Climate-smart private equity investors take leadership in Africa



ImpactAlpha, Oct. 15 – Climate change poses an existential threat to our societies. Nowhere is this more apparent than in Africa – the most vulnerable continent to climate change, both in terms of impact and ability to mitigate damage. 

Africa’s private equity funds must become leaders in the global fight against climate change.

While environmental, social and governance standards have become the norm for private equity funds, attention to climate change remains at a relatively nascent stage. 

Mounting global pressure is pushing climate action in the private equity space from an emerging trend to a fundamental expectation.

Climate smart 

1. Opportunity lens. Investors on the continent ought to view climate change through the prism of opportunity, rather than seeing it as a threat. There’s often a perception that opting for climate-smart investment strategies constitutes a trade-off with performance. 

While it’s true that investment performance in certain sectors will be inevitably impacted by the policy responses taken to curb or adapt to climate change, we are in the midst of an innovation cycle where transformative and sustainable business models are gradually replacing their predecessors. 

Sectors such as renewable energy, climate-smart agriculture or climate-resilient infrastructure all constitute highly attractive opportunities in Africa.

2. Climate mandates. Institutional investors are increasingly asking fund managers to pay close attention to climate change at all stages of decision-making, from the investment process through to operations and management.

With climate change being gradually mainstreamed, private equity firms that take these considerations on board and demonstrate a willingness to engage on climate issues with their (potential) portfolio companies – whether in terms of measurement and monitoring, or impact of the business on the climate and vice-versa – will increasingly find themselves at an advantage when engaging with institutional investors. 

Fund managers who establish their credentials as leaders in this space will be well placed to raise additional funds in the future. The $850 million recently raised by emerging markets renewables investor Climate Fund Managers – above and beyond an initial target of $530 million – is a testament to the attention climate-smart investors are attracting.

3. Risk mitigation.
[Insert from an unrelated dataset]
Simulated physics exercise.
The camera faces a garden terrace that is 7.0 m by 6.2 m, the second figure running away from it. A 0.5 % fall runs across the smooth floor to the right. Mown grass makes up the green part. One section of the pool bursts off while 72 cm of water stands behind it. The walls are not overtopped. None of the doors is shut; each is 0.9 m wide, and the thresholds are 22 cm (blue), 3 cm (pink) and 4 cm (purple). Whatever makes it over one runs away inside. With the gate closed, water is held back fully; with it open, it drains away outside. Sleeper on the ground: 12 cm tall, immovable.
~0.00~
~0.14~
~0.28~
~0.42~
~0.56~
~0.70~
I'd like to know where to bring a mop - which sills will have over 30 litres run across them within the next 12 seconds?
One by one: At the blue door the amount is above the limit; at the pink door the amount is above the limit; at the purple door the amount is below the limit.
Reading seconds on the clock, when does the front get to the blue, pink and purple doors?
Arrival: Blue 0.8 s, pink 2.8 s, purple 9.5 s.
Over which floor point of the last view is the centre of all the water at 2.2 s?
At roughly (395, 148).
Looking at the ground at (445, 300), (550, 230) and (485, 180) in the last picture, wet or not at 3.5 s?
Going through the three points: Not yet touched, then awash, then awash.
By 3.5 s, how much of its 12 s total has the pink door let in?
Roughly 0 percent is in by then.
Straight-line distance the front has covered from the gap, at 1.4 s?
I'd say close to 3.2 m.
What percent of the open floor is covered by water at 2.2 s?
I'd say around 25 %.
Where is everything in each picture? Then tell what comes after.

There is a growing global momentum for monitoring, reporting and disclosure of climate-related risks and opportunities, with over 500 organisations having signed up to the Task Force on Climate-related Financial Disclosures’ recommendations.

From 2020, the 2,300 members of the UN’s Principles for Responsible Investment – who collectively represent some $80 trillion in assets – will incorporate two key indicators from the task force into their reporting frameworks and from 2022 large asset owners in the U.K. will be expected to report on climate change risk by 2022, with this potentially becoming mandatory.

This inevitably adds a new layer of reporting for private equity firms operating on the continent. But it also opens up an exciting opportunity for general partners to engage with their portfolio companies and help transform them into greener, better managed and ultimately more valuable businesses. 

CDC, for instance, has taken a highly involved role in helping investee company Jacoma, a Malawian farm, transition to climate-smart agricultural practices that allow local smallholders to manage resources better and protect themselves from extreme climate change.

Alignment 

These changes won’t happen overnight, and private equity firms will have to gradually go through a steep learning curve to meet these new expectations, but we’ve encouragingly already seen many players take steps in the right direction. 

Sharing of lessons learnt and best practice between firms that have developed a specific expertise in these areas and others will also play a key role in ensuring the industry is well positioned to onboard these developments.

Private equity firms sometimes overlook climate risk because of relatively short holding periods. However, by developing a deeper understanding of a company’s long-term risks and opportunities and implementing resilience measures we believe they will improve the attractiveness of assets and therefore exit opportunities. 

As a key driver of growth in Africa, the African private equity ecosystem has a tremendous opportunity to contribute to the achievement of the Paris Agreement and be a leader in the global fight against climate change. And with more and more consumers, investors and governments shifting their focus to these areas, it makes perfect sense to do so.


Michelle Kathryn Essomé is chief executive officer of the African Private Equity and Venture Capital Association.